No. Paul, it’s still ongoing. So that process does have to play out and we will continue to participate in it. Basically, it involves Algonquin as well, of course. So we’re going to continue to support the MPUC defensive decision. And I think, it’s important for us to follow through and the expectation is that, that will presumably be resolved within 2015.
I think Paul, the other thing to think about here is that one other things that Maine is doing is trying to figure out where it wants to be relative to both holding company and utility ownership generation. So it is an active discussion in the State of Maine and I think what we’ve done to date has continued to energize that discussion in an important way. And so we’re working today to continue to see where that’s going to go and it is a strategic issue we believe for the customers in the State of Maine. We believe that the utilities can improve the cost structure and the more that the utilities and their holding companies are involved in this market, the more, the better cost will be for customers and so we think that that’s something that Mainers will embrace
Thanks. So is the 25% -- the limit of 25% holding you have in Algonquin, is that part of -- is that wrapped up in this decision or is that now a separate issue? Is that 25% limit to still hold?

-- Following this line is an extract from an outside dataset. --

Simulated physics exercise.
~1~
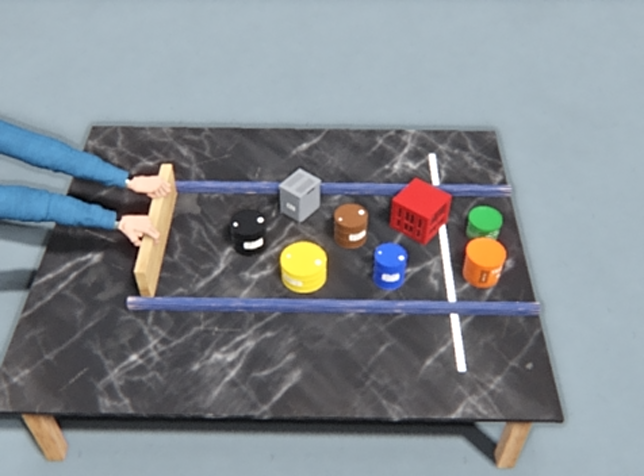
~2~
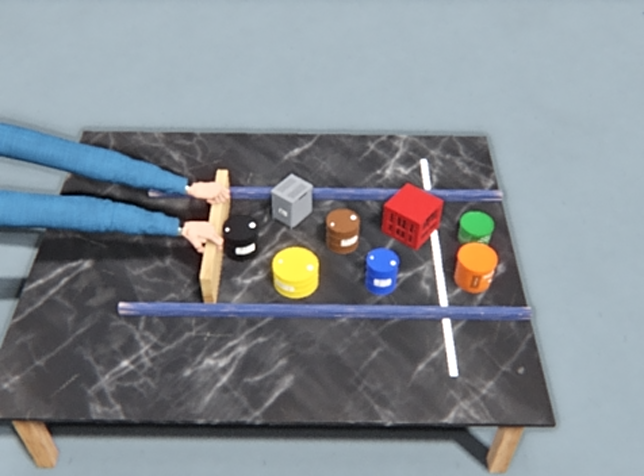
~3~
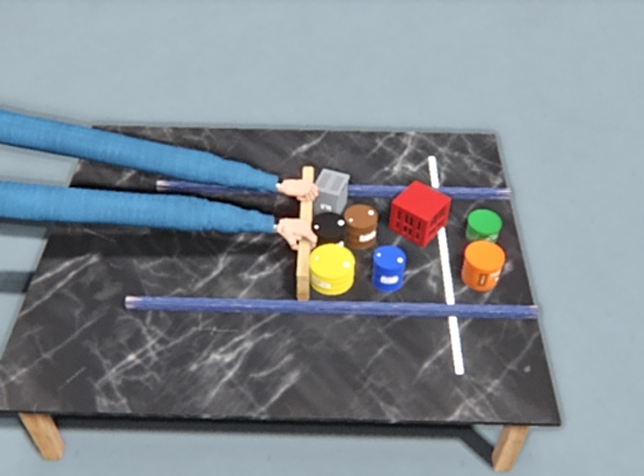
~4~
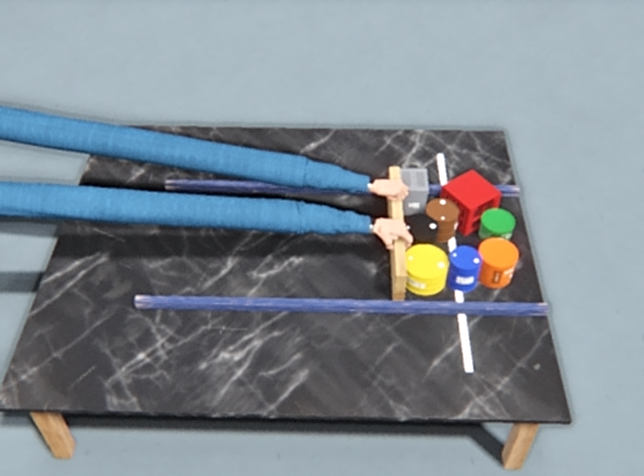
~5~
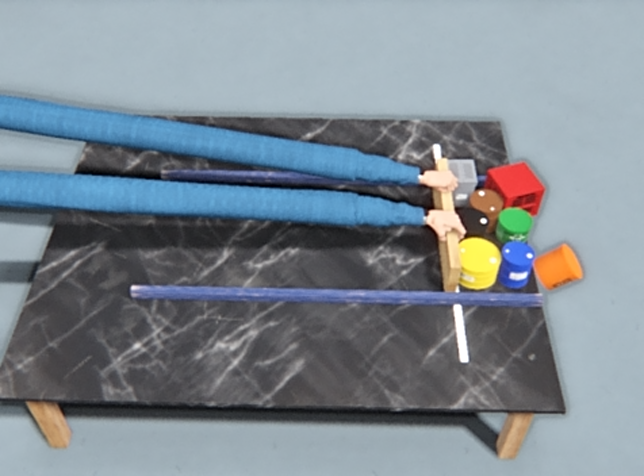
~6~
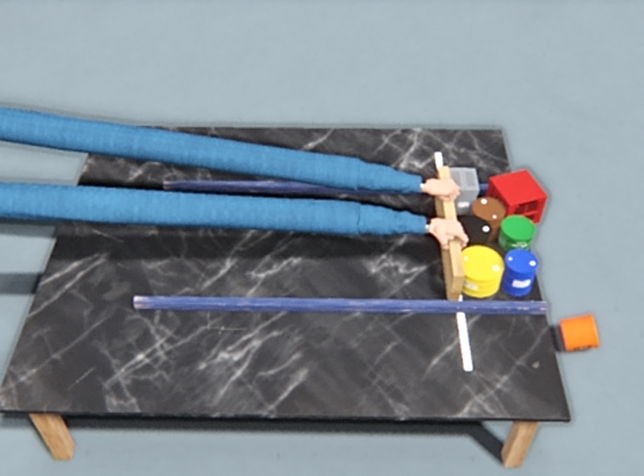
Blue-sleeved arms pushing a wooden plank rightward across a black marbled platform, bunching colourful tubs and boxes until an orange tub falls off.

It is part of the issue but only because Algonquin is a competitive supplier in that particular market and owns a small amount of generation in Northern Maine. So, Algonquin could get out of that situation easily by divesting a relatively small block of generation, just a few megawatts.
So while they still hold that, is that limit that 25% limit to your holding in Algonquin?
We would require another approval, as long as they continue to be generators in the State of Maine, that’s correct.
Okay. Got you. Thanks, Chris.
I have no further questions at this time. Mr. LaFleur, I’ll turn the call back over to you for closing remarks.
Okay. Well, thank you very much. We certainly appreciate everyone’s interest today in Emera. And hope you all have a great afternoon. Thank you very much.
Thank you everyone. This concludes today’s conference call. You may now disconnect.